VEA Comment on the SEC’s Awful Proxy Advisory Proposal

The full text of our comment is below. An excerpt:

I agree with the Commission’s own advisory committee and the letters on behalf of investors filed by CII, T. Rowe Price, John Coates and Barbara Roper, and others that this proposal is wrongly conceived. Despite the Commission’s rhetoric of support for proxy voting, this proposed rule would undermine this crucial element of accountability to shareholders by severely hampering the access of investors, including individual investors whose assets are managed by intermediaries to the sole source of independent information. It is wrong in every category.

It is wrong on the facts, based on unsupported, thoroughly and conclusively rebutted, allegations of conflicts and costs and on undervalued benefits. It is based on thinly disguised efforts from corporate executives to insulate themselves from even the mildest and most symbolic investor oversight, plus slightly better disguised efforts from fake dark money front groups funded by the same corporate insiders, trying to look like ordinary investors.

It is wrong on the process because it is based on faked and fraudulent comment letters and slanted and discredited, skewed data.

It is wrong on the law, failing to meet federal and Commission-specific requirements for rigorous, verified cost-benefit analysis. I second the concerns on this point raised in the comment by John Coates and Barbara Roper. It is also unconstitutional, beyond the authority of the Commission and an infringement of First Amendment freedoms of speech and the press.

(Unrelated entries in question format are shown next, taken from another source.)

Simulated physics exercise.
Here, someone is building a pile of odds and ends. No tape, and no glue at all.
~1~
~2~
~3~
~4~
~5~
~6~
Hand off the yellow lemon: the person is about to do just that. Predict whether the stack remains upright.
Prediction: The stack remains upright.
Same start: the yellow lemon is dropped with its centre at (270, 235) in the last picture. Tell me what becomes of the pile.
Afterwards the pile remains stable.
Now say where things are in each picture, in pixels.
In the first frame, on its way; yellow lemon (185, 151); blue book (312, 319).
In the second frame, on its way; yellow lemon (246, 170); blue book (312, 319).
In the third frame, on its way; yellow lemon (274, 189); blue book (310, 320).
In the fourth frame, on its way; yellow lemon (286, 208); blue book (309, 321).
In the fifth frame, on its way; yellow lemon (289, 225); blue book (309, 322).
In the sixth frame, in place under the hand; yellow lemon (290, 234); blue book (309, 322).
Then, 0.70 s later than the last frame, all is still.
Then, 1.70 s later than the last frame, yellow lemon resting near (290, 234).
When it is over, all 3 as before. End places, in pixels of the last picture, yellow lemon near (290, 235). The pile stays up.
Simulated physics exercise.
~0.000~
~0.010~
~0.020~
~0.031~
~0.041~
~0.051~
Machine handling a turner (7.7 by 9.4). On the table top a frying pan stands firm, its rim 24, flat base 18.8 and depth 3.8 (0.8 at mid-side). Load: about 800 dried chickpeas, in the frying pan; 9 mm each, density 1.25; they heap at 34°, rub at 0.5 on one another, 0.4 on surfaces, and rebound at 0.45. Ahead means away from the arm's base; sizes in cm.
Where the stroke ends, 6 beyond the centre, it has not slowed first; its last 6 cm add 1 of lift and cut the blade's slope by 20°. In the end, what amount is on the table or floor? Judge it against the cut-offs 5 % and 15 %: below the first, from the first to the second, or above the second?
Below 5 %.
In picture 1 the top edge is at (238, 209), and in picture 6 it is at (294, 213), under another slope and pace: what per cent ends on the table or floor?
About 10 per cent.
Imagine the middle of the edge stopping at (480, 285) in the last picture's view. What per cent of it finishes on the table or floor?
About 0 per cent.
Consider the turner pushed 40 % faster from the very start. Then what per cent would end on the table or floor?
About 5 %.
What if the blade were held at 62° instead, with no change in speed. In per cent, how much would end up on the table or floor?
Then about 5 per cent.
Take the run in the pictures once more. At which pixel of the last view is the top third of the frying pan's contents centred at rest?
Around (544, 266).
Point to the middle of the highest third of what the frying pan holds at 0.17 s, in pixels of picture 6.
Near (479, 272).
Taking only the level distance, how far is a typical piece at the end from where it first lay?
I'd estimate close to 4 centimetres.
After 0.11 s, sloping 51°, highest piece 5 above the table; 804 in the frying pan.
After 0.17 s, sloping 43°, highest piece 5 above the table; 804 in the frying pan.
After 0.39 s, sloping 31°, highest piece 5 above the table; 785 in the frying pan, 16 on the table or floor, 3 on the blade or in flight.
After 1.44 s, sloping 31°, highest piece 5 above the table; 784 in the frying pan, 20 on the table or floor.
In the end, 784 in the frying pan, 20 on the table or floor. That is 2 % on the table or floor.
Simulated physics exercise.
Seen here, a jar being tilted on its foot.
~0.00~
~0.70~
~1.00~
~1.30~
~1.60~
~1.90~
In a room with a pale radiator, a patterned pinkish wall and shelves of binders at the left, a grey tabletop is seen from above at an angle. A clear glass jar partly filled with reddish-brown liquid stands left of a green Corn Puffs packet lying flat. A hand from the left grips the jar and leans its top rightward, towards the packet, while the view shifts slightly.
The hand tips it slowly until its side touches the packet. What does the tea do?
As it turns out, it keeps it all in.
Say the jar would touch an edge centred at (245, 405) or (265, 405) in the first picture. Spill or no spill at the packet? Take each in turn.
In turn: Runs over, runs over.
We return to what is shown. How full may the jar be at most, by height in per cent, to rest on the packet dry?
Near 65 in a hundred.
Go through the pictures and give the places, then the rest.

It is also wrong as a matter of economics, because proxy advisory firms provide research no one is obligated to buy and recommendations no one is obligated to follow. There is a choice of providers with sharply delineated differences, there are no barriers to entry for new competitors, and the buyers are the most financially sophisticated professionals in the country.

This is the very definition of a free market working exactly as it should and there is no possible justification for further regulation, particularly one that would create new barriers to entry. It purports to be based on alleged conflicts of interest/agency costs that may be affecting one of the three proxy advisory firms but ignores the vastly greater conflicts the previous rules were intended to address and those that affect the advocates for this rule.

It is wrong as a matter of regulatory theory and policy. If the Commission has evidence that fund managers are voting proxies for any reason other than the exclusive benefit of clients, we strongly encourage them to bring enforcement actions, as they have in the past. There is no evidence in the record of proxy advisors giving recommendations that are objectively “wrong,” but even if they were, any regulation or enforcement should be directed at those who fail to act as fiduciaries in evaluating those recommendations. This proposal is a disappointing example of regulatory capture, with the agency that is supposed to advocate for investors instead promoting suppression of shareholder votes and access to the sole source of independent advice.

It is wrong as a matter of public integrity and accountability. The widespread distortion of this rulemaking process, including faked “astroturf” comments orchestrated by CEO-funded lobbying firms has irreparably undermined this proposal.